Danishka Esterhazy's remake of the film is a brazen response to the original. For one, the cast is representative of a more diverse culture. There are intentional representations of race and sexuality. This lets a wider range of viewers attach themselves to the scenario— it's saying we’re all in this together. In the original, the girls are presented as naive and so addicted to the fantasy that they can’t sense danger until it is too late.

In the 2021 version, the girls descend upon the scene of an infamous massacre to confront the trauma head-on. The lead character, Hannah, has convinced her friends to go to the site where her mother defeated the ‘Driller Killer’ 28 years ago. His body was never found.
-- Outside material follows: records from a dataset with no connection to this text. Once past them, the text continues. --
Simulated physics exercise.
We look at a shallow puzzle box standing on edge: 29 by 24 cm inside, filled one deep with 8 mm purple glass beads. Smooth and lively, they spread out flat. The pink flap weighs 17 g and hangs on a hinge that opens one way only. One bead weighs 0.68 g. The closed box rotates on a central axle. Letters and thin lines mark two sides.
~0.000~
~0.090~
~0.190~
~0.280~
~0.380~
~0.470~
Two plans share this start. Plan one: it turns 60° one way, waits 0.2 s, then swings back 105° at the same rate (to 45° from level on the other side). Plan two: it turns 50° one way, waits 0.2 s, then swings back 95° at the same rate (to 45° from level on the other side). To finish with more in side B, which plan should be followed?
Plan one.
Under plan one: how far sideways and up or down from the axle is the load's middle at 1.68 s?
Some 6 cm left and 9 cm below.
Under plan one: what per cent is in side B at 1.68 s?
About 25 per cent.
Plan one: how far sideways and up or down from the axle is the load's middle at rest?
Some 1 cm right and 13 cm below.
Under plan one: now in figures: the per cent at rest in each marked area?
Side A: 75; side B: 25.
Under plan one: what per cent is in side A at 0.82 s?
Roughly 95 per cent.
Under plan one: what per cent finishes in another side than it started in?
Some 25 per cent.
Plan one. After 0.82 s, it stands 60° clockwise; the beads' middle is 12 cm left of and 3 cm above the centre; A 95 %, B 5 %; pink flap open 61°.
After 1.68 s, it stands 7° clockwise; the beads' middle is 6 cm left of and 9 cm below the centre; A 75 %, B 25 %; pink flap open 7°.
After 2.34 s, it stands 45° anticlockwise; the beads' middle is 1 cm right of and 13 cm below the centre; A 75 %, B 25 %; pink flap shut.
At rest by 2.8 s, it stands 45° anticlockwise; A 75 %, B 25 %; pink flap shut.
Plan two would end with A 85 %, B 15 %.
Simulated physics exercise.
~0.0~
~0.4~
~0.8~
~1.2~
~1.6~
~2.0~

In an effort to explore generational trauma, Hannah intends to ‘get her mother’s life back’ by hunting the hunter and ending the cycle. The film takes the strategy of the original one step further. While the original asks us to pay attention, or see our reality for what it really is, the remake asks us to confront that reality with reckless intention. A message echoed by our current culture wave of facing your truth head-on and pushing through your trauma to the other side.

 While the remake is not a slow burn tour de force, it is a poignant moment in horror history, reminding us that safety is not in numbers-- but in taking stock of the past.